8 memories I want my kids to have of their grandparents

Posted in Family.

There’s been a lot of talk recently about how indulgent grandparents can be, and how frustrating it is for us modern parents. We run a very tight ship – no sugar, strict screen-time limits and firm bedtime routines – and we get our panties in a twist if the oldies don’t follow our regimented schedules.

Newsflash: they raised us and they did a pretty good job. Some did better than others, but our kids don’t need to know all our grievances about our upbringings. Children deserve to perceive their grandparents like they do Santa Claus: jolly, kind and bearing gifts.

Here are eight memories I want my kids to have of their grandparents.

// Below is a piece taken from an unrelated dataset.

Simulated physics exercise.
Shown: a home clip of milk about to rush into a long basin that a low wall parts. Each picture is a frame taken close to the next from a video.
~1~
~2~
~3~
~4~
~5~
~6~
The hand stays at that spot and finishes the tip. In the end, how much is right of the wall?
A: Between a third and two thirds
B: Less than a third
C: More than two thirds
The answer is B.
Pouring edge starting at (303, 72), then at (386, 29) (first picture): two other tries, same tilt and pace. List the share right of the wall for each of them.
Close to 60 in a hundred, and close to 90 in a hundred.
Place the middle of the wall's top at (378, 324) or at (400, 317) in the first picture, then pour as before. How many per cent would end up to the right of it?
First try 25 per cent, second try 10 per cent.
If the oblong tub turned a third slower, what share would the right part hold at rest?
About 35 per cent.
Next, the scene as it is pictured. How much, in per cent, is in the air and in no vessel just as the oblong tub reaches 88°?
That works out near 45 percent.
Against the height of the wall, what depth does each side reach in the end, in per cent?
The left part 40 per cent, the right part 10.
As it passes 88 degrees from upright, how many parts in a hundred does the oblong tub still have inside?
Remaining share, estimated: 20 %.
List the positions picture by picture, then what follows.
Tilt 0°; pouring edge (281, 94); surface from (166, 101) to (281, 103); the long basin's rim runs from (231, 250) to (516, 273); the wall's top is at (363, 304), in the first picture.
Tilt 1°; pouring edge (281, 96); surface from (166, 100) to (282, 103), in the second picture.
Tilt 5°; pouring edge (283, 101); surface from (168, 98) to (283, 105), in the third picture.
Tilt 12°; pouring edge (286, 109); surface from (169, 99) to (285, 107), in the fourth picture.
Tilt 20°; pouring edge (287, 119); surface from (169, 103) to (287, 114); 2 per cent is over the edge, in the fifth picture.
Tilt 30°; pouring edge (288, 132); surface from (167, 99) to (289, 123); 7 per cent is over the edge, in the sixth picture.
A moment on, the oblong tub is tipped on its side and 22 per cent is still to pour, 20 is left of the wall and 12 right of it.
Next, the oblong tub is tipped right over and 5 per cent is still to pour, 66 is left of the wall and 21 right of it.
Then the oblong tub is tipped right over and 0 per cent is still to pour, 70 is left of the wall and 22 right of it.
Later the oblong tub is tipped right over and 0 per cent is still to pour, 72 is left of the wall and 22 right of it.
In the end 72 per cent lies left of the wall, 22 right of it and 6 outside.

1. They let them eat too much ice cream

At home, my kids eat their recommended serves of veggies and wholegrains every day. If they eat a giant bowl of ice cream (or two) when they go to Grandma’s, is it such a big deal? Nah – they deserve to feel spoiled by their grandparents. I’ll just double up on the veg tomorrow (hey, I never said I was perfect!)

2. They let them stay up late

My five-year-old is very sensitive to any sleep loss – one late night can make her cranky for days. But will I dictate her exact bedtime when she goes to the G-rents’? No way, José. I’ll deal with her bad behaviour secure in the knowledge that she was busy making memories that will last a lifetime.

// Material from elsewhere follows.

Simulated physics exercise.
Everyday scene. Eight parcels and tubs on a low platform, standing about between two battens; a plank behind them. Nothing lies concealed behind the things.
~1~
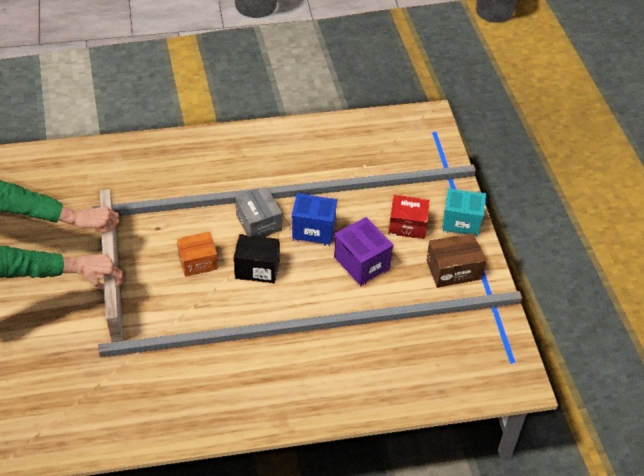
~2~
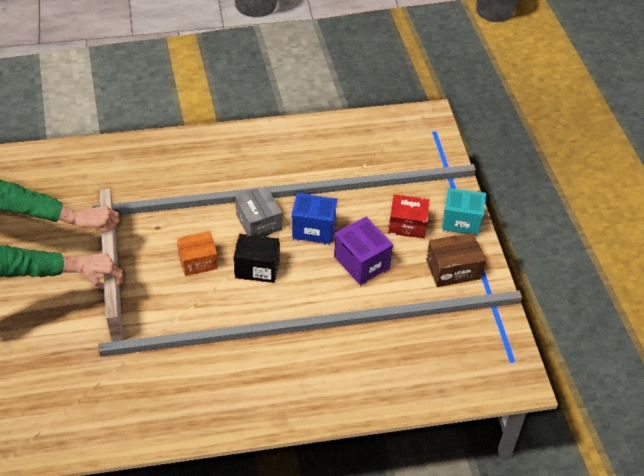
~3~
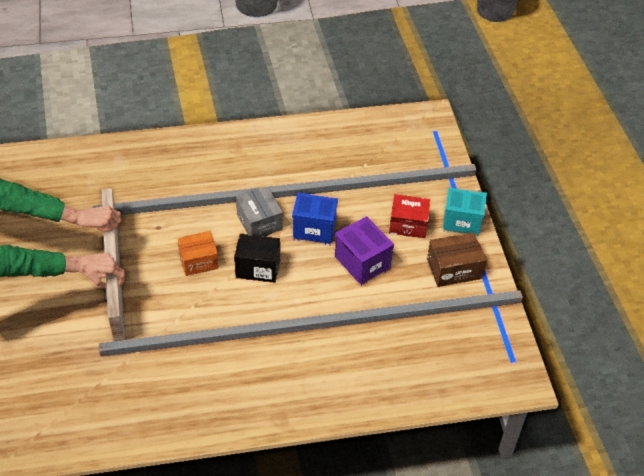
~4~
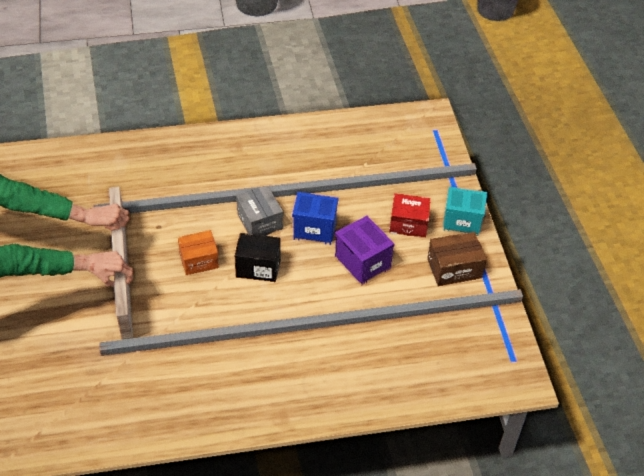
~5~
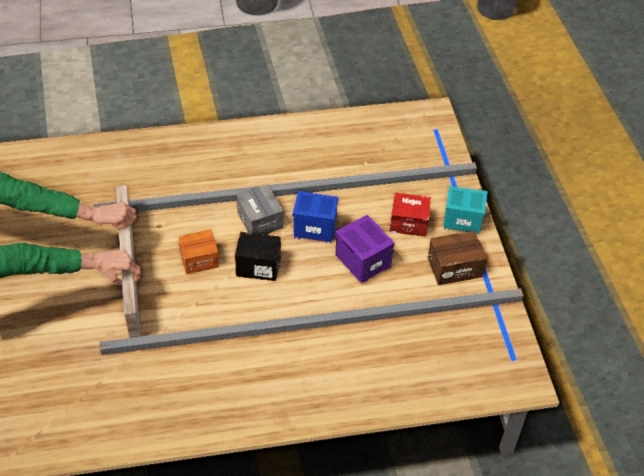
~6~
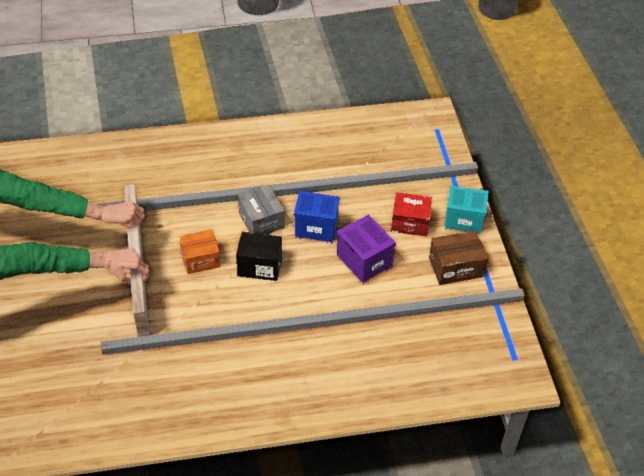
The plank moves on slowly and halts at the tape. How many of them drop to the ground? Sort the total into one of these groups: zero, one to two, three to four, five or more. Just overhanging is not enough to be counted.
It goes in the group five or more.
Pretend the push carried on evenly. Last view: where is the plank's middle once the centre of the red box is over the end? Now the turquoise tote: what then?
First one: Around (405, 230). Other one: Around (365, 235).
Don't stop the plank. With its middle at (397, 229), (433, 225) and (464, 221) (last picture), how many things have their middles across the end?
Per position: 1 / 3 / 5.
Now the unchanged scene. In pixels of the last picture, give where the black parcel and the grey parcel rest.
The black parcel comes to rest at (500, 252), and the grey parcel comes to rest at (479, 190).
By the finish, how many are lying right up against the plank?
Total: 3.
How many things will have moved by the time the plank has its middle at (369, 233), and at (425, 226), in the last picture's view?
I get 8 at the one place and 8 at the other.
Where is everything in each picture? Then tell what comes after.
In the first picture, turquoise tote (463, 213); brown box (456, 260); red box (409, 217); plank (111, 265); tape (470, 237).
In the second picture, brown box (456, 260); plank (111, 264).
In the third picture, red box (410, 216); orange parcel (198, 253).
In the fourth picture, turquoise tote (464, 212); blue tote (315, 219).
In the fifth picture, brown box (457, 258); purple tote (364, 250).
In the sixth picture, turquoise tote (466, 210); brown box (458, 258); red box (412, 214); plank (137, 260); tape (473, 234).
Soon after, none off yet; turquoise tote at rest near (466, 210); brown box at rest near (458, 258); red box at rest near (412, 214).
After that, none off yet; turquoise tote at rest near (466, 210); brown box at rest near (458, 258); red box displaced a little near (420, 214).
And then, one off so far; turquoise tote off the edge near (523, 284); brown box displaced about its own width near (514, 254); red box displaced well along near (499, 207).
In the end, the number that fall off is five or more; gone, blue tote, purple tote, red box, brown box and turquoise tote.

3. They were kind and loving

That time your mum spanked you when you were a kid? Don’t tell your kids about it. Those nights your dad worked late and you wondered if he loved you? No need to share. When our children are all grown up, we can choose whether we want to have a frank discussion about our upbringing and what we perceive to be our parents’ failings. But as young children, they don’t need to know any of it. We should let them see their grandparents as kind and nurturing people who love them with all their hearts.

4. They spent quality time with them

My mum lives across the world and my husband’s parents live in the next state. Because we don’t get to spend a lot of time with them, I try to facilitate quality time through regular FaceTime calls and visits. My kids’ grandparents are all very keen to squeeze as much love as they can into each visit, so I do my best to take a step back and give them the space they need to bond.

5. They didn’t believe in chores

At Grandma’s, you don’t have to tidy your toys, clear the table or make your bed. Heck, you don’t even have to look up from the TV when snacks are offered to you on a silver platter. It’s tempting to berate our parents for indulging our children, but instead, we should allow them to enjoy spoiling their grandkids. And let’s not forget that our little ones will cherish those carefree days forever.

6. They were wise

It’s easy to treat older people like they’re a bit foolish because they don’t understand the ways of the modern world, but we should talk to our parents the way we want our kids to talk to us when we’re older. Encouraging our kids to ask their grandparents questions about their pasts is a great way to create lasting connections and teach them to respect their elders.

7. They loved to teach them new things

My mum taught my eldest daughter to knit and my mother-in-law taught her to play the harmonica. That’s awesome because I don’t know how to do either of those things! It’s heart-warming to watch my children learn new skills from their grandparents.

8. They loved to take photos with them

I often have to force my children’s camera-shy grandparents to have their pictures taken, but I know my kids will treasure the snaps when their grandparents are gone.

Children only have a short time to get to know and love their grandparents, so why ruin it with rules and regulations? We should all take a step back and give our parents the space they deserve to form deep and meaningful connections with our kids.